Cowell’s master plan was ruined, he had to scrape around for a different song for Joe McElderry, and all he could come up with was the pedestrian Miley Cyrus song The Climb. However, Journey had no problems with the version of the song used on the US TV series Glee – they loved it and readily agreed.
By rights, though, this song should never had made its way out of the studio. On paper its structure is confused and fragmented: it opens with a piano riff, moves to the first verse, there’s a guitar arpeggio, a second verse, a pre-chorus, a guitar solo, a third verse, a repeat of the pre-chorus, another guitar solo, and then – at three minutes and 20 seconds – the actual chorus arrives.
Yet it worked magnificently. And it continues to do so. Don’t Stop Believin’ just goes on and on and on and on.

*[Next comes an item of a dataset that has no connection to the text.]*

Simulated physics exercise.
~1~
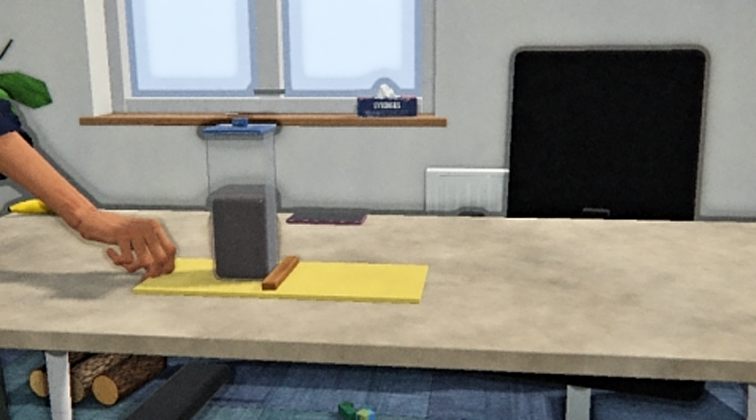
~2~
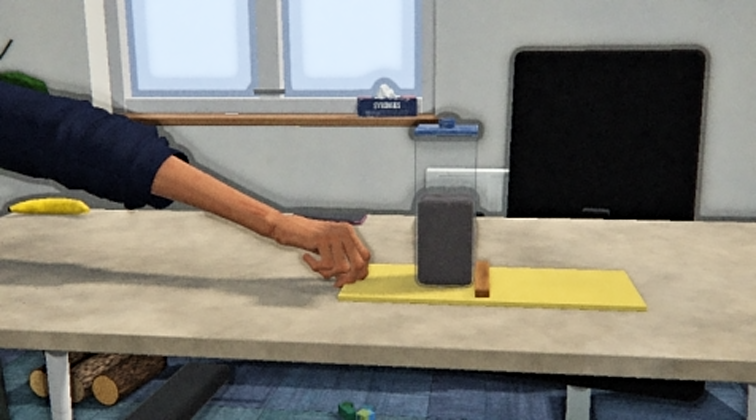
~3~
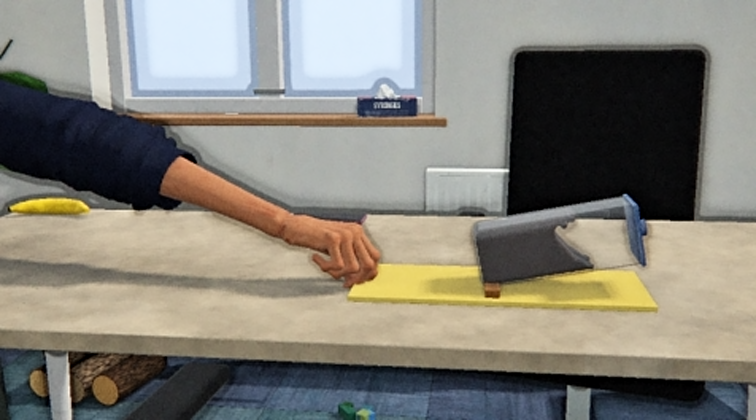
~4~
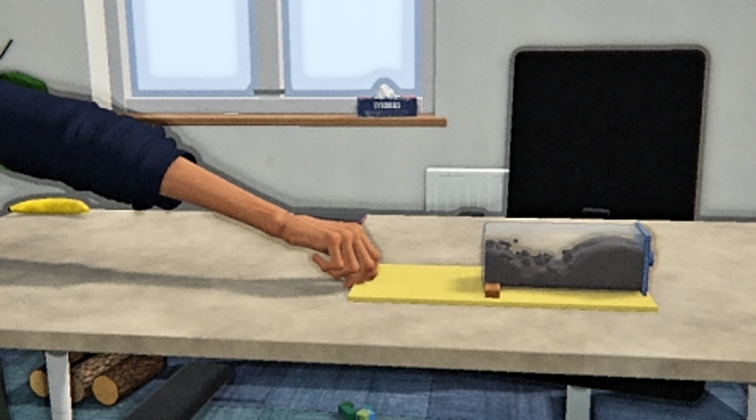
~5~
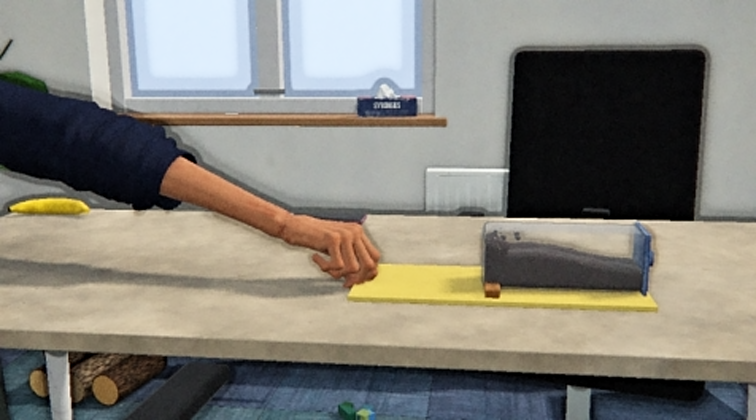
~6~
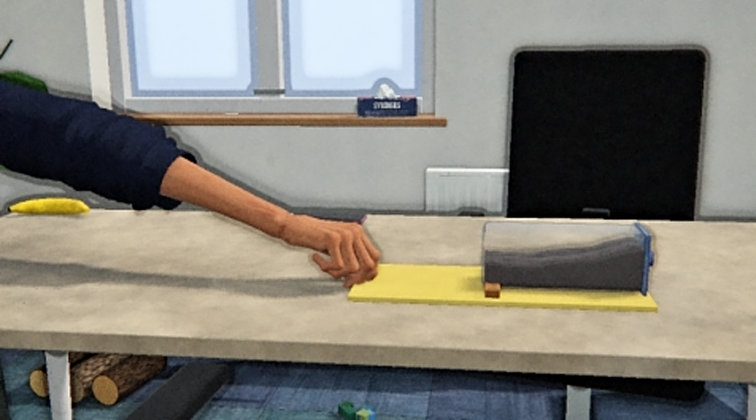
In a room with a window and a dark screen behind, a fixed camera looks across a pale stone-like table. A clear container with a blue cap, partly filled with dark liquid, stands on a yellow board, its right side near a low brown batten. From the left, a hand in a dark sleeve slides the board to the right with the container upright. As the board stops, the container tips over the batten to the right and falls onto its side. The liquid sloshes inside, then calms, and the capped container stays lying on the board, the hand still at its left end.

I wonder how much Neal, Steve, and Jon have made off this song.
jrny84 wrote:Wow, very interesting! Thats a nice chunk of $ for one song. Journey has got to be pulling in some nice dough with the songs that get regular airplay. On the Jackfm station here in Michigan regular rotation along with ones already listed also include: Lovin, touchin, squeezin, and WCN.
Gunbot wrote:jrny84 wrote:Wow, very interesting! Thats a nice chunk of $ for one song. Journey has got to be pulling in some nice dough with the songs that get regular airplay. On the Jackfm station here in Michigan regular rotation along with ones already listed also include: Lovin, touchin, squeezin, and WCN.
The ACTUAL Songwriters are really the ones collecting money when songs get airplay, the band's payment is usually in the form of the free promotion from having their music on the radio, which should theoretically generate album sales. That's why playing Journey re-records on the radio never would have made much sense. The songs are really carbon copies of the originals. If the song's airplay don't generate more sales for Revelation rather then The Greatest hits, then the only people benefiting are the writers (Schon, Perry and Cain).
Satellite radio, Internet radio and cable TV music channels do pay fees to performers and musicians, along with songwriter royalties but their market share is rather small compared to AM/FM radio.